Meeting other female freshman engineering students "makes you feel that you're not alone," said Jasmine Marshall, an 18-year-old graduate of Chesapeake's Western Branch High School. "You go to registration and orientation and you're the only girl."

"I was, too!" chimed in Shannon Johansen, an 18-year-old graduate of Princess Anne High School in Virginia Beach.

"I thought (the EEAP) was great. I wasn't aware of so many things we need to know in the program, about internships, senior projects," Johansen said. "This will make me so much better prepared for the start of school."

Twenty-nine-year-old Janet Bivens, who was in the Navy for 11 years before coming to ODU on the GI Bill, said the interpersonal aspect of the Early Advantage program is just as important.

"I'm 10 years older than these girls. I'm not going to walk up to them and say, 'Hey, do you want a study buddy?'" Bivens laughed. "But now I feel like I've made a bunch of friends, girls I'll be able to say hello to in class, and share experiences."

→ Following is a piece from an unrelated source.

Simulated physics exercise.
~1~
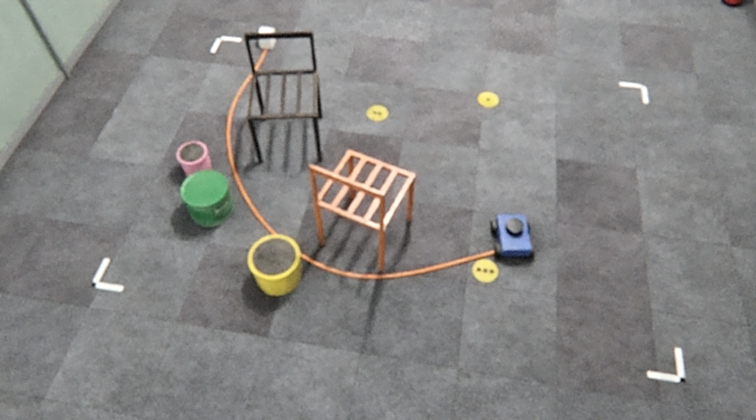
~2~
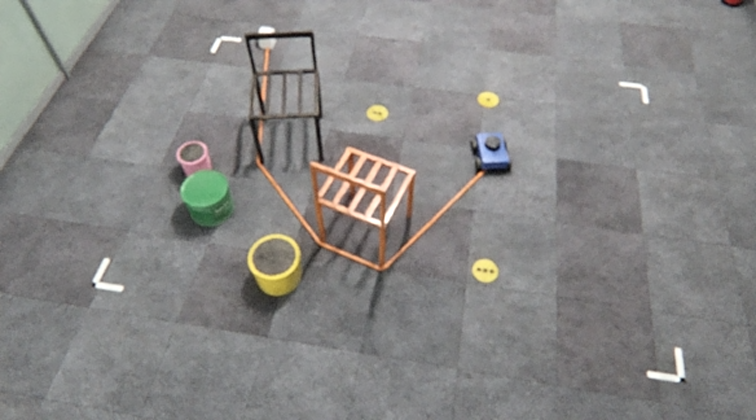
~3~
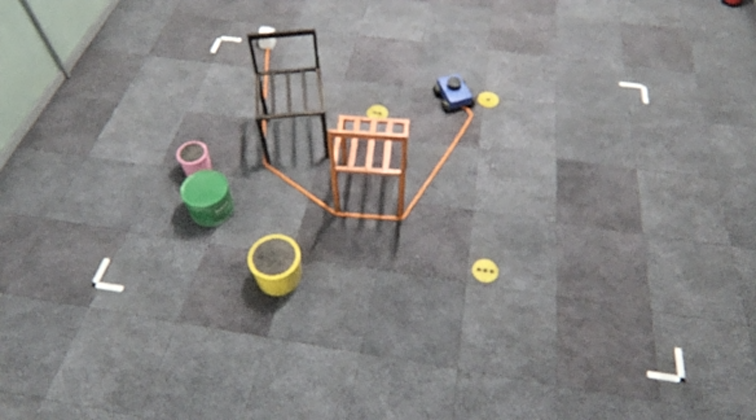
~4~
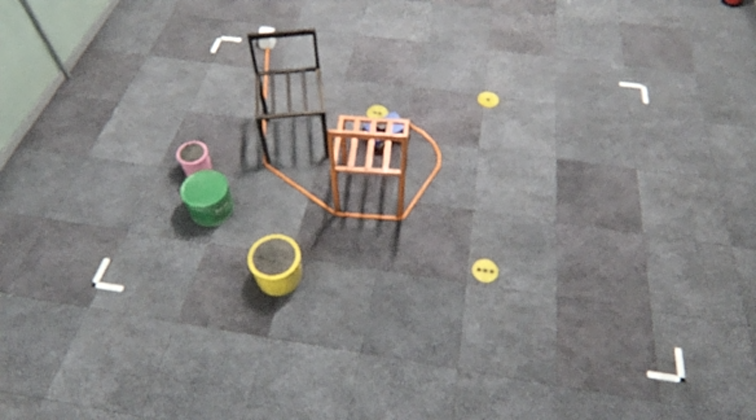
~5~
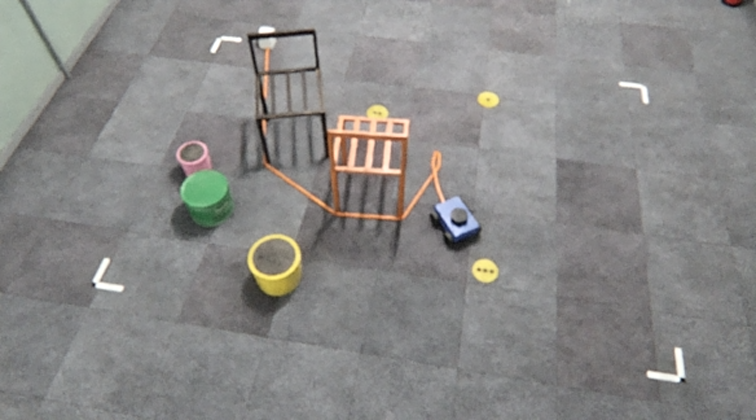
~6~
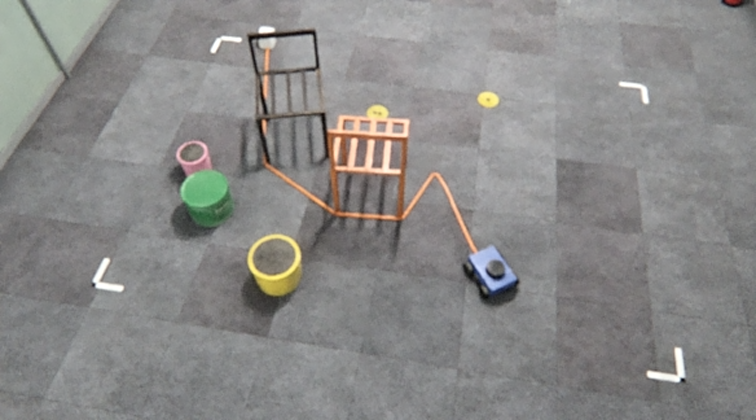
On a grey carpeted hallway floor, a small blue cart towing an orange lead drives up past two chairs, and the tightening lead drags the orange chair upward. The cart passes behind that chair, returns down to the right and stops, the pots and green bin unmoved.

The four-week program, which started July 13 and ended with the Aug. 10 luncheon, was designed to help admitted female freshmen become acclimated to the challenging, male-dominated environment they are about to enter.

The soon-to-be students attended 13 hours of seminars and workshops at various ODU engineering facilities and partner companies. The EEAP students created their own video game, built a computer and toured facilities, including the ODU Vision Lab and Lockheed Martin's modeling and simulation unit.

The EEAP is part of the engineering college's effort to attract and retain female students in the traditionally male-dominated field. Other outreach initiatives to prospective and current students include the Womengineers Day program, which also has existed for several years.